Following the release of the inflation data, Bitcoin’s price dipped below $68,000, leading to a significant drawdown and a wave of liquidations in futures contracts. CoinGlass data showed liquidations totaling $311 million, with a notable prevalence of long positions.
As of now, Bitcoin is trading at around $67,700, showing a slight recovery from its recent decline. Trading volumes have also increased by 7% to $35.6 billion over the past 24 hours.
The consumer price index is a measure of inflation, indicating the loss of purchasing power for fiat currencies like the dollar when CPI values rise.
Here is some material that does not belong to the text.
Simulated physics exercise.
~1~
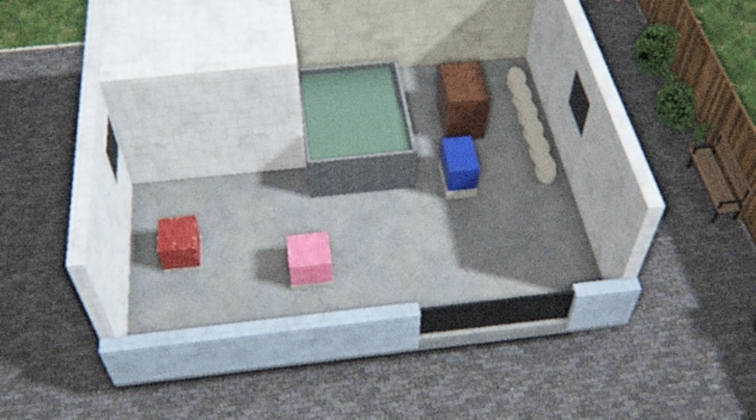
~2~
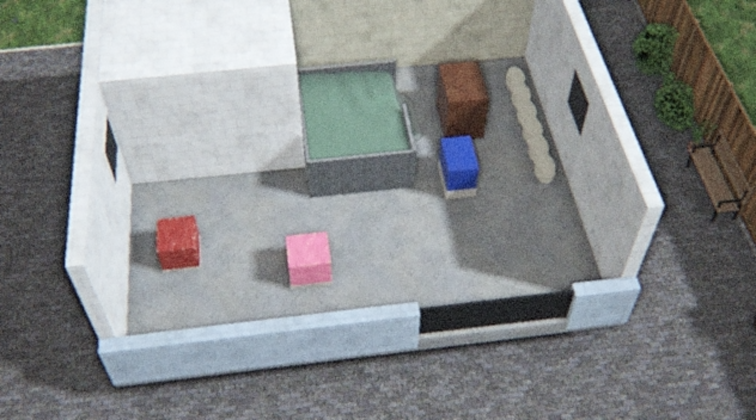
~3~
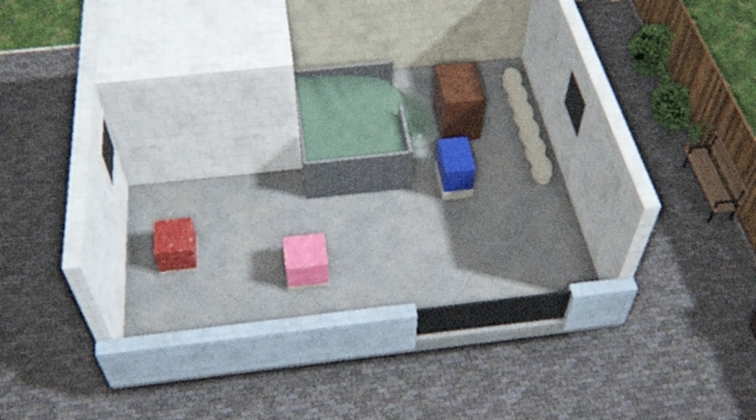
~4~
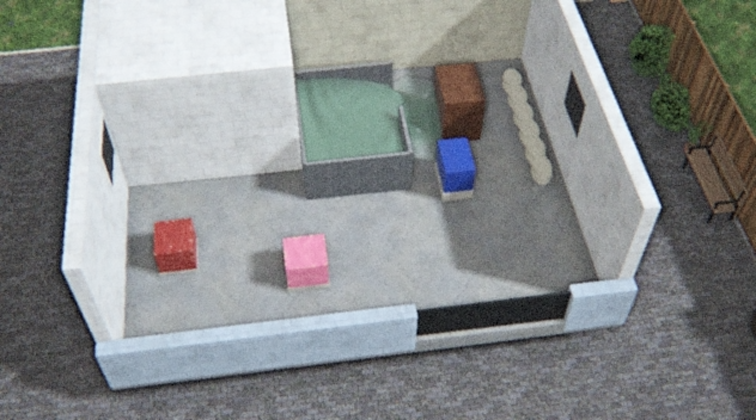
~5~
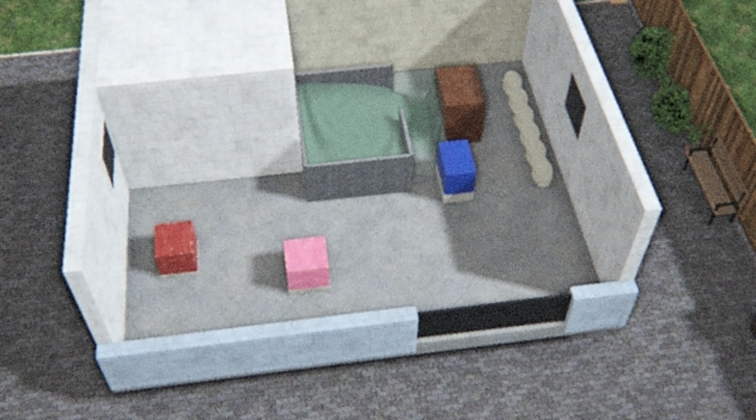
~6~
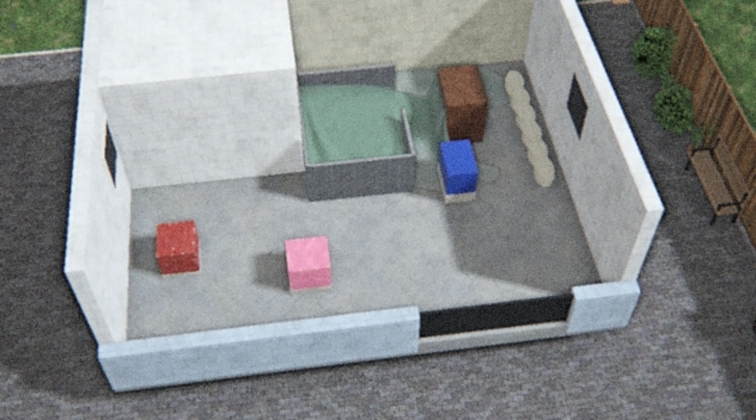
At the start, green water lies still in an open grey tank inside a walled yard with coloured blocks. The tank's right side opens, and water pours out through the gap, spreading thinly across the floor near the brown and blue blocks as the level inside sinks, while the blocks stay put.
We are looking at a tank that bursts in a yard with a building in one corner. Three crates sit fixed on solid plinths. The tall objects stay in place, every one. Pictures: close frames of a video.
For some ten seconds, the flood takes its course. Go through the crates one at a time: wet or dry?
One by one: The red crate will be reached by the flood; the pink crate will be reached by the flood; the blue crate will be reached by the flood.
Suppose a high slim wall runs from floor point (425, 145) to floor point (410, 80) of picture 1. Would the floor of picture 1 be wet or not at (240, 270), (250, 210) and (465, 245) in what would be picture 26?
Outcome by spot, in order - unwatered, unwatered, watered.
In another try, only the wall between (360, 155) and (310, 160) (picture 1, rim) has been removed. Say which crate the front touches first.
My answer: The crate marked pink.
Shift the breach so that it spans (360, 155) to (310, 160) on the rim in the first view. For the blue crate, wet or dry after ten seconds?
My reading: The blue crate is spared.
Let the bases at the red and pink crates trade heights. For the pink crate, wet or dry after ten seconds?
Well, the pink crate is inundated then.
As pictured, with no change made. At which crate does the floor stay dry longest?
I'd go with the one in red.
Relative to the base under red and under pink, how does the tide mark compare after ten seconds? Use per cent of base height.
Roughly 210 percent, then 170 percent.
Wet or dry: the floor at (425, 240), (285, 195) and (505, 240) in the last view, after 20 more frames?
Status per point, in sequence: Waterlogged, then unwetted, then waterlogged.
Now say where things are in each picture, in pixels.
The first frame shows still water in the open tank at (354, 112).
In the second frame, the front is at (414, 139), out from the gap at (397, 108).
In the third frame, water pours out at (394, 109) and has run to (438, 133).
In the fourth frame, the front is at a hidden place, out from the gap at (394, 111).
In the fifth frame, the front is at a hidden place, out from the gap at (394, 113).
In the sixth frame, water pours out at (396, 113) and has run to (501, 81).
A moment on, water covers 20 % of the floor; the red crate not reached, the pink crate not reached, the blue crate water round its plinth.
Next, water covers 45 % of the floor; the red crate not reached, the pink crate not reached, the blue crate water round its plinth.
Then, water covers 60 % of the floor; the red crate not reached, the pink crate water round its plinth, the blue crate water round its plinth.
Later, water covers 70 % of the floor; the red crate water round its plinth, the pink crate water round its plinth, the blue crate water round its plinth.
In the end, water covers 95 % of the floor; the red crate was topped, the pink crate was topped, the blue crate was topped.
While some view Bitcoin as a safe haven for capital, the correlation between CPI and Bitcoin’s price is not always straightforward due to the volatile nature of the digital asset market.
Analysts at QCP Capital suggested that Bitcoin could undergo a correction in the medium term as a result of escalating inflation rates in the U.S. They forecasted a decrease in capital inflows into the spot Bitcoin ETF sector, leading to a drop in asset prices below $61,000 when the indicator shifted to the red zone.